Real-life baseball legend Babe Ruth appeared as himself in the amusing and highly fictionalized Headin’ Home (1920), also featured on Reel Baseball. You can catch glimpses of other baseball stars in newsreels of the time, although they sometimes show up in unexpected places. For example, Cleveland Indians manager and center fielder Tris Speaker has a cameo in Heroes All, a Red Cross fund-raising film.
To see athletes actually playing baseball on screen, it’s best to turn to comedy. Hearts and Diamonds (1914), starring comedian John Bunny, features footage shot at a pro ball stadium; the comedy shorts Butter Fingers (1925) and Happy Days (1926) both include extended playing sequences. (All three are on Reel Baseball.)
Buster Keaton loved baseball, and included jokes about it in several of his movies. He even plays a prehistoric version in The Three Ages. A wistful vignette in The Cameraman shows Keaton miming pitching and batting in an empty Yankee Stadium.
Whenever he was stuck during production, Keaton would stop shooting and put together a game with his crew. (According to friend and actor Harold Goodwin, Keaton gave this questionnaire to prospective hires: “Can you act?” “Can you play baseball?” A passing grade was 50%.) He also staged many charity exhibition games featuring other movie stars.
One Run Elmer (1935), a sound short he made for Educational Pictures, pulls together his favorite baseball jokes: an enormous bat, a base attached by elastic string to the player, a spitball that sticks to the bat, an onlooker who switches a grapefruit for the ball, and so on.
That same year comedian Joe E. Brown starred in Alibi Ike, adapted from a 1915 short story by Ring Lardner. Bob Meusel and Jim Thorpe have cameos, a tradition that continued in several features. Doris Day manages to get Mickey Mantle, Roger Maris, and Yogi Berra thrown out of a game in That Touch of Mink (1962), for example. (Mantle and Berra also appear in the 1958 musical Damn Yankees.)

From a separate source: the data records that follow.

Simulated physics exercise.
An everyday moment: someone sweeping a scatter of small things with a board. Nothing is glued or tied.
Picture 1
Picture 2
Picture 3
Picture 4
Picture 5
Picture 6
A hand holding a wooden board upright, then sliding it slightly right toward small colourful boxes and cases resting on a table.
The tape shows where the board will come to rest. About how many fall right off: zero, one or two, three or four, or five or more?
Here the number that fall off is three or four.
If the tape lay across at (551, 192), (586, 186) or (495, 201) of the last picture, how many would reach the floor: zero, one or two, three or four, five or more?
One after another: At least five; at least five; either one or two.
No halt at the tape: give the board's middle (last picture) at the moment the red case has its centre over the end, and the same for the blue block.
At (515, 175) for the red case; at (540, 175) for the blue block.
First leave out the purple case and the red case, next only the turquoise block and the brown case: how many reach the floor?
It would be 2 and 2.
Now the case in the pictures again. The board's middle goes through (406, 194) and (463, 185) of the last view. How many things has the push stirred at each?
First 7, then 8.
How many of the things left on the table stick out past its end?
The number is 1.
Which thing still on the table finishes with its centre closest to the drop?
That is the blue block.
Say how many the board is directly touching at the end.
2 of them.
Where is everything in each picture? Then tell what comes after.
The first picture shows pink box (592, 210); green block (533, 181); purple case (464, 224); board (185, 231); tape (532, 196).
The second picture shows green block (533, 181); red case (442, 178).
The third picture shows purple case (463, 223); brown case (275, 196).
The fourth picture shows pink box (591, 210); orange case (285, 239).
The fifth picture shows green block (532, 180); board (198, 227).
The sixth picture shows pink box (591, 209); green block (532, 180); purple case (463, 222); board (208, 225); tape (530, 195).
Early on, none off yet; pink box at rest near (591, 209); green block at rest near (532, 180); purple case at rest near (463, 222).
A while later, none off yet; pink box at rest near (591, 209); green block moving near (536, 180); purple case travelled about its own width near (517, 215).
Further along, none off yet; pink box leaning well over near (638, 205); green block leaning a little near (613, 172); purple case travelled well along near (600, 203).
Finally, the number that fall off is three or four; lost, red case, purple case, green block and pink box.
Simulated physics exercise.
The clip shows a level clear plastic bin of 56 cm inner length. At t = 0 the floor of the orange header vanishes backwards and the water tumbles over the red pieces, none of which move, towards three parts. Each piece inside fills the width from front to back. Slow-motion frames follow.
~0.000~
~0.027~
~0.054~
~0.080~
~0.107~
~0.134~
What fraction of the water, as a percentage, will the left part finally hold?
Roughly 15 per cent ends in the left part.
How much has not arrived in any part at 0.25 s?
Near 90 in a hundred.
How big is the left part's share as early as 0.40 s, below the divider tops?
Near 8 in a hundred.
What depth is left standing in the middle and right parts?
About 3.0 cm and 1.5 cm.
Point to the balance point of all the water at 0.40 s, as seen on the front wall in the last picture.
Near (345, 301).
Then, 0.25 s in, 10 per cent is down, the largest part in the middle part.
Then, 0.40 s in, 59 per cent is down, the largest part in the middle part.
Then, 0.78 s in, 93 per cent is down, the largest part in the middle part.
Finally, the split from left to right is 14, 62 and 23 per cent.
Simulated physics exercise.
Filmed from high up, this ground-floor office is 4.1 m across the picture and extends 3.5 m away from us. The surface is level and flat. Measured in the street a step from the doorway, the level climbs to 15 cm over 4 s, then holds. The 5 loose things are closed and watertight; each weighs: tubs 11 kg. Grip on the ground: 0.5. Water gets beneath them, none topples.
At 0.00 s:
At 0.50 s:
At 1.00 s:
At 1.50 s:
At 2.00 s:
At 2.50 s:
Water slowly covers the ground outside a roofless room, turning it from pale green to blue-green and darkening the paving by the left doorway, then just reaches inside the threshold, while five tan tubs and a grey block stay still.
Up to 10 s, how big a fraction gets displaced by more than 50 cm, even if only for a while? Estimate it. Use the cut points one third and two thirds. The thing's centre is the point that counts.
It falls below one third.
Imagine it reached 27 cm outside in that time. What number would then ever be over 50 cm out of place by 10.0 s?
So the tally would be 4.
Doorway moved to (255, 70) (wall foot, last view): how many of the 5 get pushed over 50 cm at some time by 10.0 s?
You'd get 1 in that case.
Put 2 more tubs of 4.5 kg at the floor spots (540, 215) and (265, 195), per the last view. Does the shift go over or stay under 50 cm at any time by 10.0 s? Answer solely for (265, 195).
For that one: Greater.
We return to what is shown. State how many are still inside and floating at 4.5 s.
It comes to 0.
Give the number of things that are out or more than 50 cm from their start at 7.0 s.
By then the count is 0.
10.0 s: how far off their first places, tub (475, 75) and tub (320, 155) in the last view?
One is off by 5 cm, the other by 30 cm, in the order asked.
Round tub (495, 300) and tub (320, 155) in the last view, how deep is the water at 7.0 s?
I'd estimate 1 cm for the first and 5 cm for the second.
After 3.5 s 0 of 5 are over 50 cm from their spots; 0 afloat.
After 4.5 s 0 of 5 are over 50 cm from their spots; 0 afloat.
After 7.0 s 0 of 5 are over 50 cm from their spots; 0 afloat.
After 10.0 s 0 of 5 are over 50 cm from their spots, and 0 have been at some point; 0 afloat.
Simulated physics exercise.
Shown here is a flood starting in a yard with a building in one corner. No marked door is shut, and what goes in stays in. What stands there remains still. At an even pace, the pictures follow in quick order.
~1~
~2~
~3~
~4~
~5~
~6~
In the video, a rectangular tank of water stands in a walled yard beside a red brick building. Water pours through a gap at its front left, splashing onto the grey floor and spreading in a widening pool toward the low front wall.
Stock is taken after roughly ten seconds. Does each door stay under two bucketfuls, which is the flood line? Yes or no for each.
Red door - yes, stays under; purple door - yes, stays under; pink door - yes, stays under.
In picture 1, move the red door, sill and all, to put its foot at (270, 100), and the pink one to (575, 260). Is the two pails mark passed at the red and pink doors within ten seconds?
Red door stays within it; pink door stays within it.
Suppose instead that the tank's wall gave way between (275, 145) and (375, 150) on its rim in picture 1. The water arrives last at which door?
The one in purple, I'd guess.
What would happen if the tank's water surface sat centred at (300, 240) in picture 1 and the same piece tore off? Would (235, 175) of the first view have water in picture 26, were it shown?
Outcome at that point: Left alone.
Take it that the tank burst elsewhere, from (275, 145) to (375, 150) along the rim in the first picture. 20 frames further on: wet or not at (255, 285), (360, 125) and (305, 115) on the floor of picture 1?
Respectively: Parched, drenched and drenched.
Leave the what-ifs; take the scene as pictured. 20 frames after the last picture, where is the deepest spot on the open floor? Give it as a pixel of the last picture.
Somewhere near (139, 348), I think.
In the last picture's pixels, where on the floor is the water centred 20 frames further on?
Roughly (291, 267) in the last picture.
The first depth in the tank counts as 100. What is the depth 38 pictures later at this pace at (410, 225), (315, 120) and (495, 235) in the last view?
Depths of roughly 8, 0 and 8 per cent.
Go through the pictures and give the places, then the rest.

Cartoons had a field day with baseball. Felix Saves the Day (1922), starring Felix the Cat, mixes animation with live-action footage. In The Twisker Pitcher (1937), Popeye and Bluto battle each other on the diamond. Some of the gags in this Fleischer brothers cartoon end up in Baseball Bugs (1946), a Bugs Bunny outing in which he single-handedly takes on the Gas-House Gorillas. Clips from Baseball Bugs were incorporated into His Hare-Raising Tale (1951), while the jokes themselves were recycled Gone Batty (1954), a Warner Bros. vehicle for Bobo the Elephant. (I still haven’t tracked down Porky’s Baseball Broadcast, a 1940 short directed by Frez Freleng.)
Perhaps because so many viewers dream of playing pro ball, fantasy has been a durable genre for baseball films. Usually the story comes with a tidy moral attached. In It Happens Every Spring (1949), a college professor played by Ray Milland discovers a compound that repels wood. He parlays his find into a career as a major-league pitcher, only to learn that he must rely on himself, and not potions, to succeed. In Angels in the Outfield (1951), angels use miracles help the lowly Pittsburgh Pirates to the big game, but only if they give up swearing. (Disney released a loose remake starring Danny Glover, Christopher Lloyd and Joseph Gordon-Levitt in 1994.)
The worst fantasy-related baseball film may well be Ed, a 1996 Universal picture in which “Friends” star Matt LeBlanc befriends a baseball-playing chimpanzee. The best, or at least the one that has resonated with viewers the most, is arguably 1989′s Field of Dreams, written and directed by Phil Alden Robinson and based on the novel Shoeless Joe by W.P. Kinsella. Field of Dreams got everything right, from its depiction of a troubled farmer on his last legs (played by Kevin Costner) to its memorable catch phrase (“If you build it, he will come.”). It’s a film whose meaning becomes clear only during its final shot (which I will not spoil here). While the ultimate fate of the real-life “Field of Dreams” is unclear, you can still visit this summer.